Le soupir de soulagement est presque perceptible dans toutes les chancelleries occidentales -et en tout cas au Quai d’Orsay. Samedi, Emmanuel Macron n’a d’ailleurs pas attendu pour féliciter Joe Biden et Kamala Harris pour leur victoire, et souhaiter des jours meilleurs : “Nous avons beaucoup à faire pour surmonter les défis d’aujourd’hui. Travaillons ensemble!” L’élection de Joe Biden à la tête des Etats-Unis devrait annoncer un changement de style que beaucoup appellent de leurs voeux. Mais les relations transatlantiques, dégradées ces quatre dernières années, vont-elle réellement s’améliorer?
Du point de vue des relations humaines, oui, assure Benjamin Haddad, directeur au sein du think tank Atlantic Council. « Joe Biden va vouloir remettre les alliances au premier plan de la relation étrangère, car elles sont selon lui une principale force des États-Unis. C’est aussi sa personnalité, celle d’un homme chaleureux, qui considère qu’en politique, il faut avoir des amis », analyse-t-il.
“America first était America alone“
Or, la rhétorique, ça compte en politique étrangère. Le futur président jouera un jeu bien différent du rapport de force et la provocation sur la scène internationale. « La politique étrangère de Joe Biden devrait être plus professionnelle et basée sur les institutions multilatérales comme l’ONU. L’engagement diplomatique d’une administration Biden sera plus fort que l’ ‘America First’ de Donald Trump, qui était surtout une ‘America alone’ », juge Gérard Araud ambassadeur de France aux Etats-Unis de 2014 à 2019. Les États-Unis vont donc réintégrer les accords de Paris, et relancer les discussions sur l’accord nucléaire iranien, dont les États-Unis ont claqué la porte et l’Iran à sa suite.
Mais, paradoxalement, ce qui était la priorité de Donald Trump -les relations commerciales internationales- devrait voir nettement moins de changement. Que la France et l’Europe ne se fassent pas d’illusions, prévient Gérard Araud. « Le libre-échange ne sera plus une priorité, elle était l’apanage des républicains mais c’est le protectionnisme qui domine désormais aux Etats-Unis », estime l’ancien ambassadeur.
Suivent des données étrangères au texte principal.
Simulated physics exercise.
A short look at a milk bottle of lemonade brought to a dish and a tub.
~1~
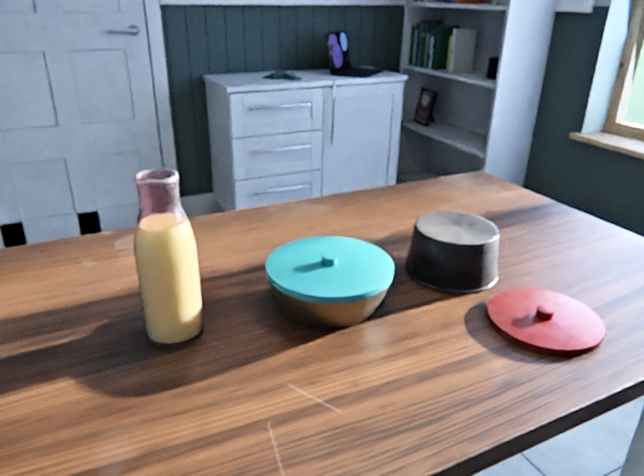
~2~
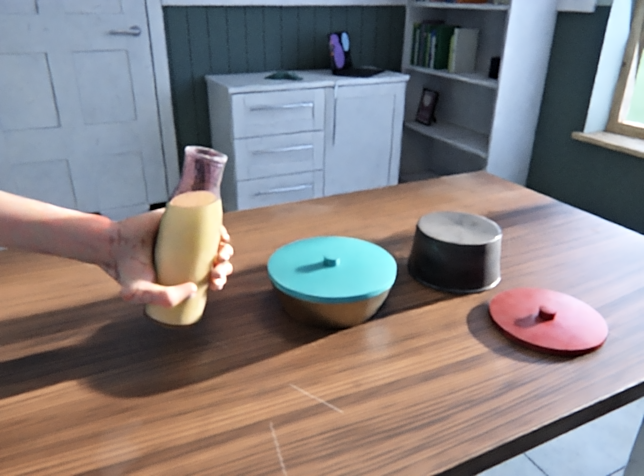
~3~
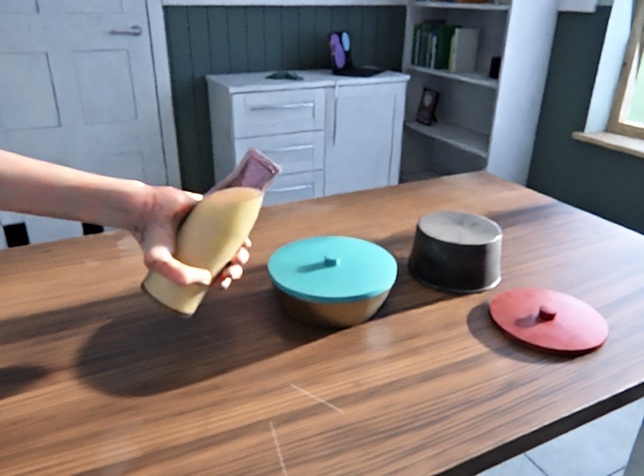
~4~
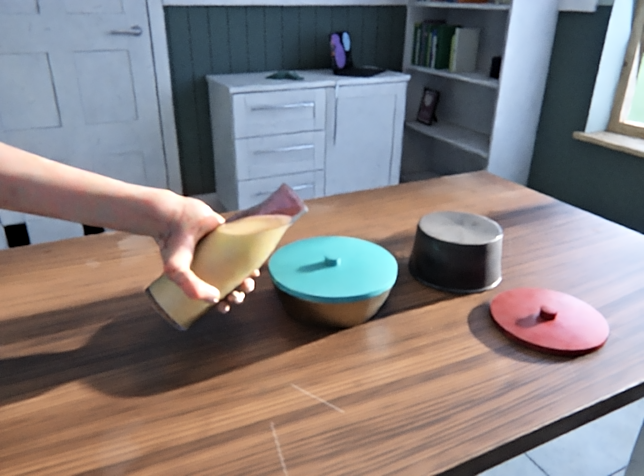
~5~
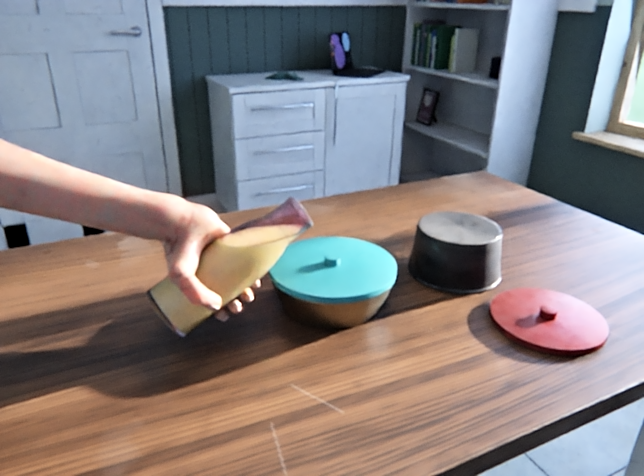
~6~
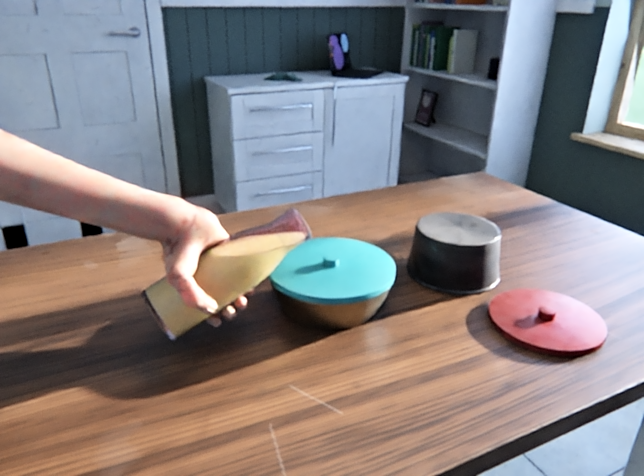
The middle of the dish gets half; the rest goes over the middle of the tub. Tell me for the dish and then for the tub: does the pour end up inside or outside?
Dish - outside; tub - outside.
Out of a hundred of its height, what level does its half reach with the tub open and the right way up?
Somewhere near 25 in a hundred, I'd say.
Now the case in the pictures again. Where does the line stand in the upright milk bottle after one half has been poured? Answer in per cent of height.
About 35 %.
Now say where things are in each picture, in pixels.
In the first picture, nothing is moving yet; milk bottle (166, 256) about three quarters full; dish (329, 288) with its lid on; tub (453, 250) upside down.
In the second picture, the milk bottle is picked up; milk bottle about three quarters full, surface at (197, 200); dish (331, 288) with its lid on.
The third picture shows tilting; milk bottle (218, 227) tipped 40° with all of its load; tub (456, 250) upside down.
The fourth picture shows no stream yet; milk bottle (234, 250) tipped 55° with all of its load; dish (332, 288) with its lid on.
The fifth picture shows still nothing leaves it; milk bottle (238, 260) tipped 60° with all of its load; tub (456, 250) upside down.
The sixth picture shows on the point of pouring; milk bottle (234, 266) tipped 65° with all of its load; dish (331, 289) with its lid on; tub (455, 251) upside down.
Next, it hits the lid of the dish and runs off.
After that, it runs off the upturned base of the tub.
Finally, the dish is empty, in a puddle; the tub is empty, in a puddle.
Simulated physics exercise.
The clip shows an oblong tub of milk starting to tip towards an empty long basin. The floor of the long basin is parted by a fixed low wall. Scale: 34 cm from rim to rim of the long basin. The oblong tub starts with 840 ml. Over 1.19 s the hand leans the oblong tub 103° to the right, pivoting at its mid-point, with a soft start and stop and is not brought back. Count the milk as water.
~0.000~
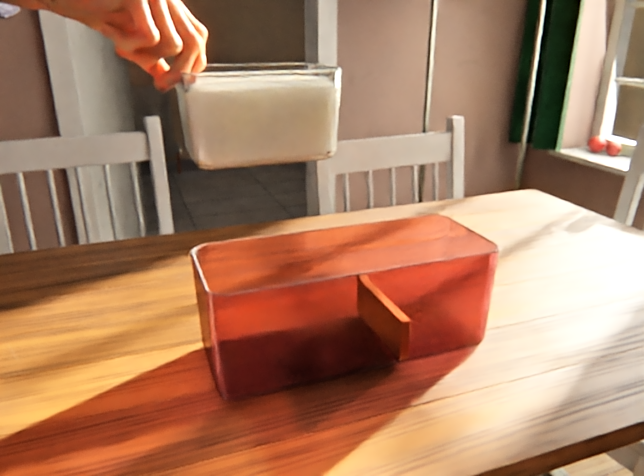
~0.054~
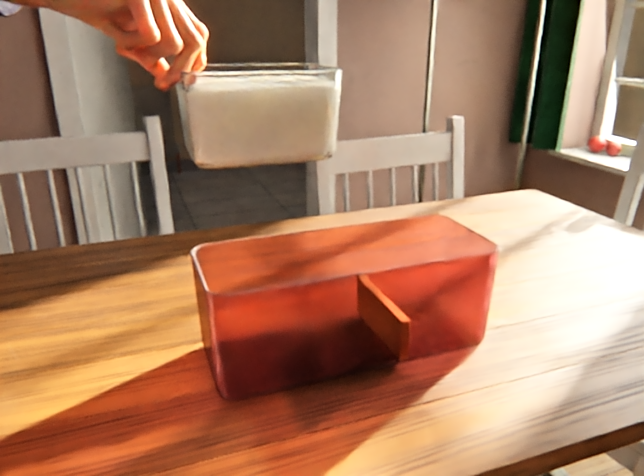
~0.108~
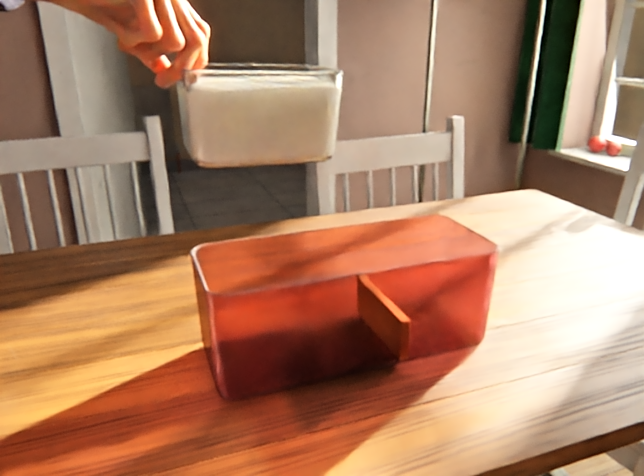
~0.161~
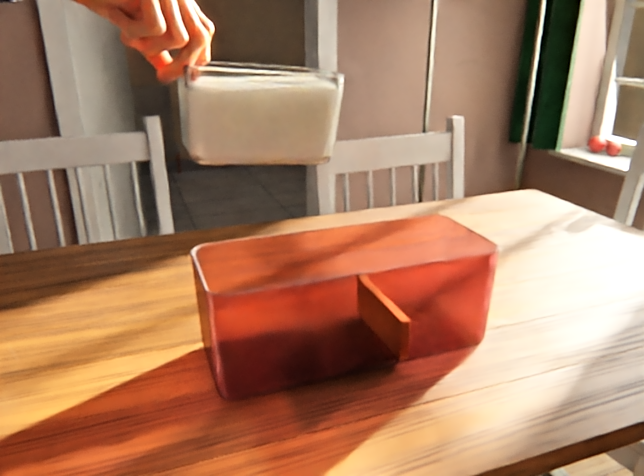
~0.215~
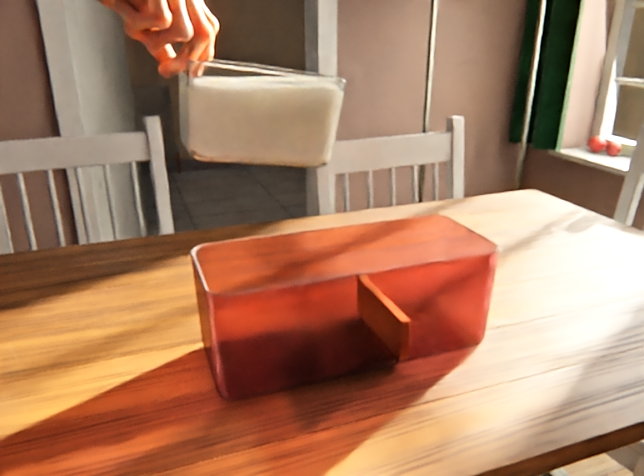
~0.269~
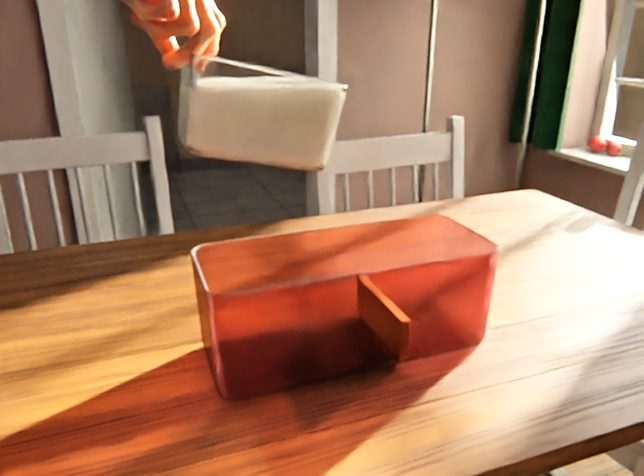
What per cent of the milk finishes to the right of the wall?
About 63 per cent.
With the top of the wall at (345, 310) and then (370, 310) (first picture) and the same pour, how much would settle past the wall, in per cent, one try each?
In turn about 85 and 55 per cent.
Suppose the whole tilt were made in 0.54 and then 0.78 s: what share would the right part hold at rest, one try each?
In turn about 40 and 50 per cent.
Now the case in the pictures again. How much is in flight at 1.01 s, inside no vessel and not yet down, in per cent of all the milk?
Some 8 per cent.
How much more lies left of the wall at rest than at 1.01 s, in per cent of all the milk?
About 18 per cent.
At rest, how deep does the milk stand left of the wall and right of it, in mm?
Some 10 mm on the left and 38 mm on the right.
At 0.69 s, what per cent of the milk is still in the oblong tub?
Some 52 per cent.
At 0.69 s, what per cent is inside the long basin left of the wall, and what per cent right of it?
Near 2 on the left, 12 on the right.
By 0.69 s the tilt is 65° and 52 per cent is still to pour, 2 is left of the wall and 12 right of it.
By 1.01 s the tilt is 97° and 11 per cent is still to pour, 16 is left of the wall and 64 right of it.
By 1.34 s the tilt is 103° and 1 per cent is still to pour, 32 is left of the wall and 63 right of it.
By 1.69 s the tilt is 103° and 0 per cent is still to pour, 33 is left of the wall and 63 right of it.
At rest 33 per cent lies left of the wall, 63 right of it and 3 outside.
Le désengagement américain va continuer
Il ne faut donc pas voir dans la bonhomie de Joe Biden un changement stratégique complet au plan international. « Les Américains vont poursuivre un chemin de désengagement du terrain, et vouloir que l’Europe prenne en charge sa propre sécurité. Par ailleurs, ils vont faire pression sur le Vieux Continent pour qu’il soit leur allié dans les négociations avec la Chine », estime Benjamin Haddad. Néanmoins, le contexte européen est aussi une chance pour la France : alors que la Grande-Bretagne parachève son Brexit et qu’Angela Merkel entre dans sa dernière année de mandat, Emmanuel Macron pourrait être un allié de choix en Europe pour Joe Biden.
Enfin, reste la question de la taxe GAFA (Google, Apple, Facebook, Amazon), qui doit entrer en vigueur en France en décembre prochain. Les États-Unis ont répliqué en menaçant l’Hexagone de taxes douanières, sur ses produits cosmétiques et sa maroquinerie, au 1er janvier 2021. L’administration Biden pourrait chercher à trouver un accord multilatéral sur le sujet, dans le cadre des discussions en cours à l’OCDE, afin de donner des gages à l’influente aile gauche du parti démocrate, celle d’Elizabeth Warren. Reste qu’il ne faut pas sous-estimer l’influence de ces mastodontes américains au Congrès et au sein de l’exécutif, en particulier auprès de la vice-Présidente Kamala Harris, qui est une élue de Californie.